Wooly Mammoth Ivory

Wooly mammoth tusk ivory is one of the ‘fossilized’ or ‘mineralized’ ivories that have been the foundation of my artwork for over 30 years. This ancient ivory has been buried in permafrost (permanently frozen ground) and preserved since the end of the last ice age when the mammoths went extinct. The term ‘fossilized’ is confusing for some because it is confused with petrified, where the organic material is completely replaced by minerals. Though ancient, wooly mammoth ivory is not petrified. Because the tusks were buried in frozen ground they are preserved so that even though they are approximately 10,000 to 120,000 years old they are still the original organic material. The ivory can take on coloration from minerals that leech into the tusks while buried.

Wooly mammoth ivory is a vertebrate fossil and cannot legally be collected from public lands. The mammoth ivory that I use is a by-product of placer gold mining in Alaska and the Yukon. Mining companies move many tons of permafrost earth every year to reach the layer of gravel where gold is found, and uncover mammoth tusks and many broken pieces of tusks every year. Because the miners own the mineral rights to their claims they are allowed to sell the ivory legally. The tusks that the miners find are not significant to paleontologists because they are not located with the rest of the skeleton, having been moved away from their original burial site by floods and erosion.

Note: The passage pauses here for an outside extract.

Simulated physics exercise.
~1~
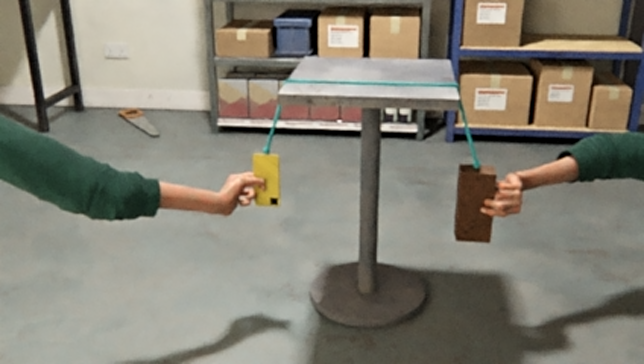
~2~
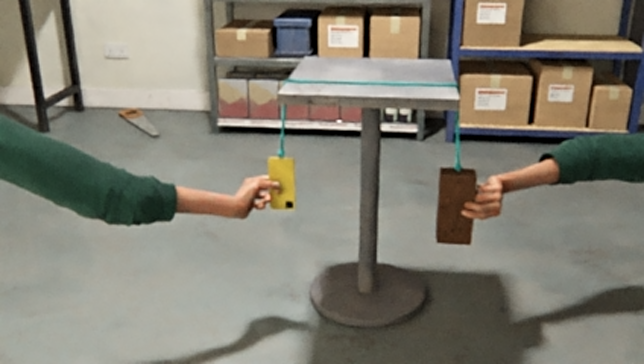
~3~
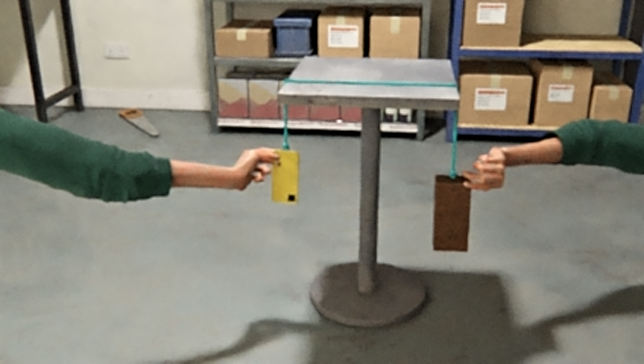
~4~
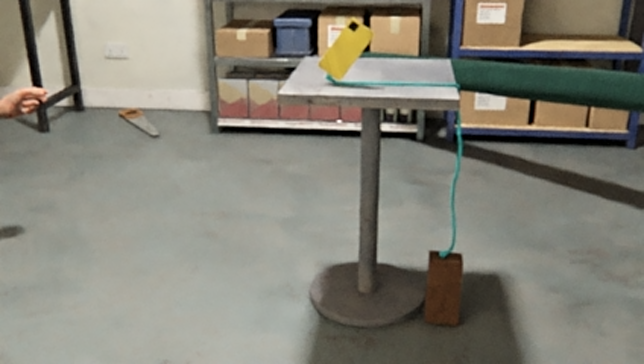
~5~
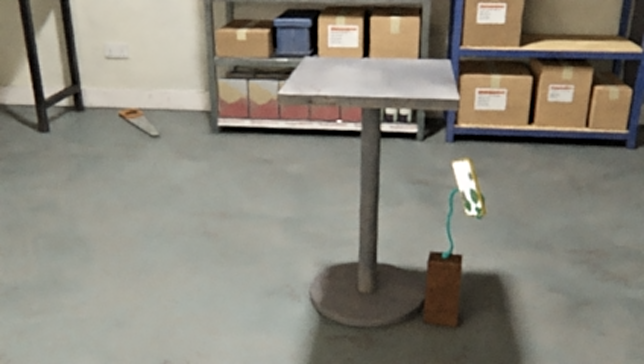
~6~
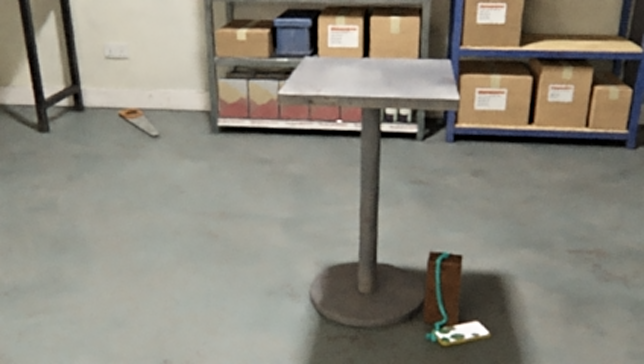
A yellow phone and a brown brick hang from opposite ends of a teal cord laid across a small grey pedestal table, seen from the front in a storeroom with boxes on shelves behind. Two green-sleeved arms reach in from the left and right, holding the phone and the brick and shifting them slightly. The hands let go and draw back, and the brick drops to the floor on the right, pulling the phone up onto the tabletop. The phone goes over the right side, turning as it falls. It ends on the floor beside the upright brick, the cord down with them.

I love wooly mammoth ivory as a medium for carving, turned vessels, and jewelry because of its consistency and beauty. Fossil ivory is the perfect hardness for sculpting because while it is soft enough to carve with hand tools and shape with files it is also hard enough to take a polish like a stone without any kind of lacquer finish. Wooly mammoth ivory is also the only ivory that is world-wide legal: it requires no paperwork or permitting to import or export to any country in the world because it is from a long-extinct animal. The wonderful variety of colors available in the mammoth ivory, and the fact that you cannot tell until you begin to work a piece what colors are present, make each ivory sculpture a surprise and delight for me and I hope for others.